Hakia, the meaning-based engine, has redesigned its interface dramatically and Hakia is all the better for it. This takes it out of experimental and fringe to a very useable search tool and contender for our attentions.
Hakia works more meaning of words - the concepts of a query and of the content - and not with links to rank results. It has also begun a program to use "credible sites" for queries in health and environment.
Display may be in three columns, depending on results. The first is for the results, next images, and right-most column has the sponsored links. You'll see this in treating sciatica pain
Tabs give quick access to:
+ Web results: The results are pleasantly different (though they may not always seem higher in relevance than those from Google).

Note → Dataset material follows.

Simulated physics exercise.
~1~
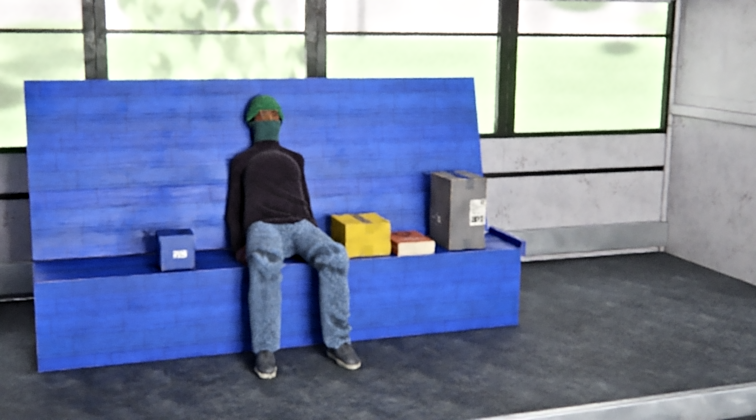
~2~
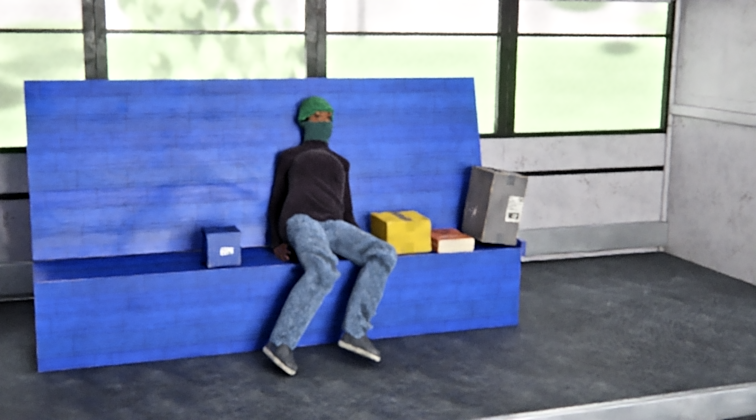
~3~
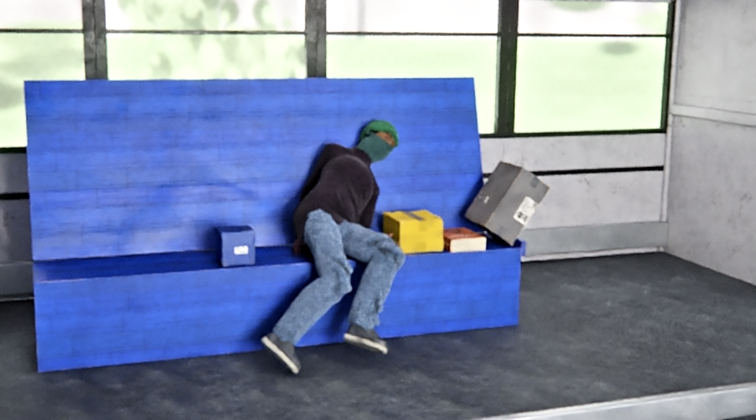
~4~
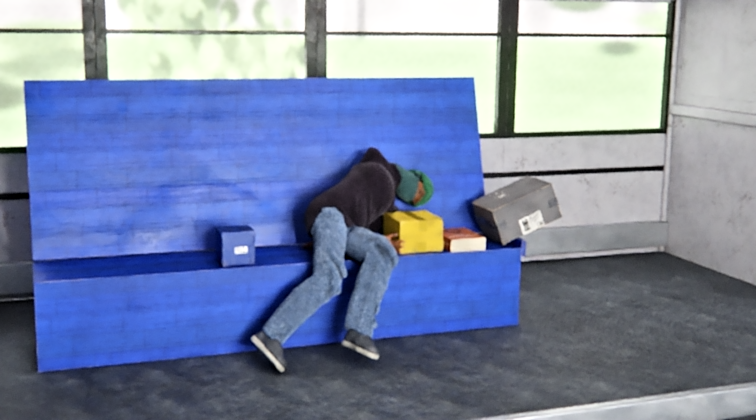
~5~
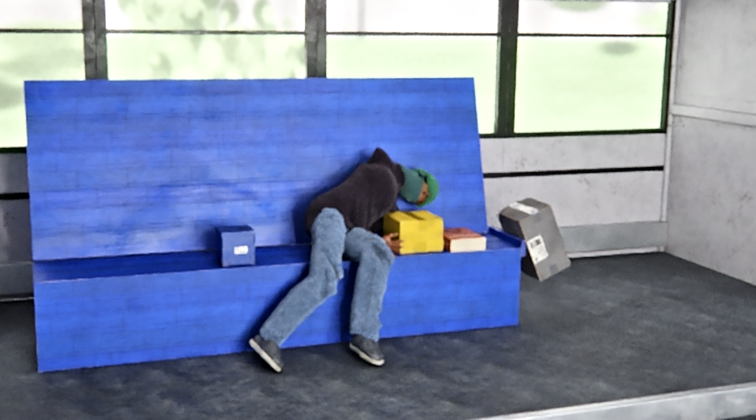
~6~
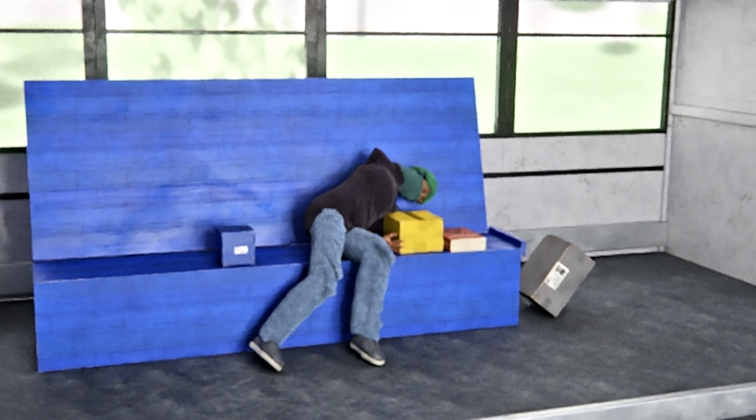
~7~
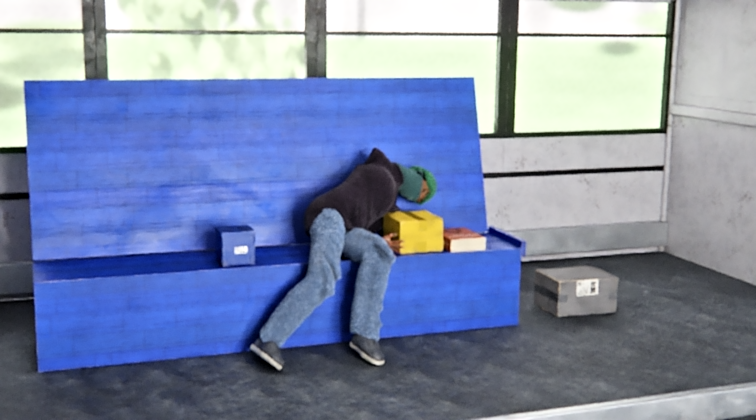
A seated person slides right and slumps sideways as a grey box tumbles off the bench.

+ Credible sites: health and environment so far
+ News: Good range of sources from USA, UK, Canada and other countries
+ Images
+ Meet Others: talk to others about a topic - where people registered with Hakia post stories on topics such as Wall Street Rescue Plan.
+ Galleries: Hakia's mini-encyclopedia of entries on topics and people created from analyzing web content and assembling the material in meaningful groupings. These are always excellent.
+ MyHakia: personal space to customize - limited in sources and options. Weather is only for US cities, but can get headline news from many different parts of the world and can set up own news topics.
See Hakia improves the presentation of search results Pandia (Oct 13)
"Semantic search engine hakia launched a new user interface last week. The aim is to “take search beyond 10 blue links”. "
Also Search company Ask.com makes some changes - does it matter?
Pandia also compared the new Hakia to the new Ask, and suggests that Hakia wins in adopting an interface style that Ask has dropped. The article also describes the technology for answering questions that Ask is now using - a useful contrast to what we know about Hakia.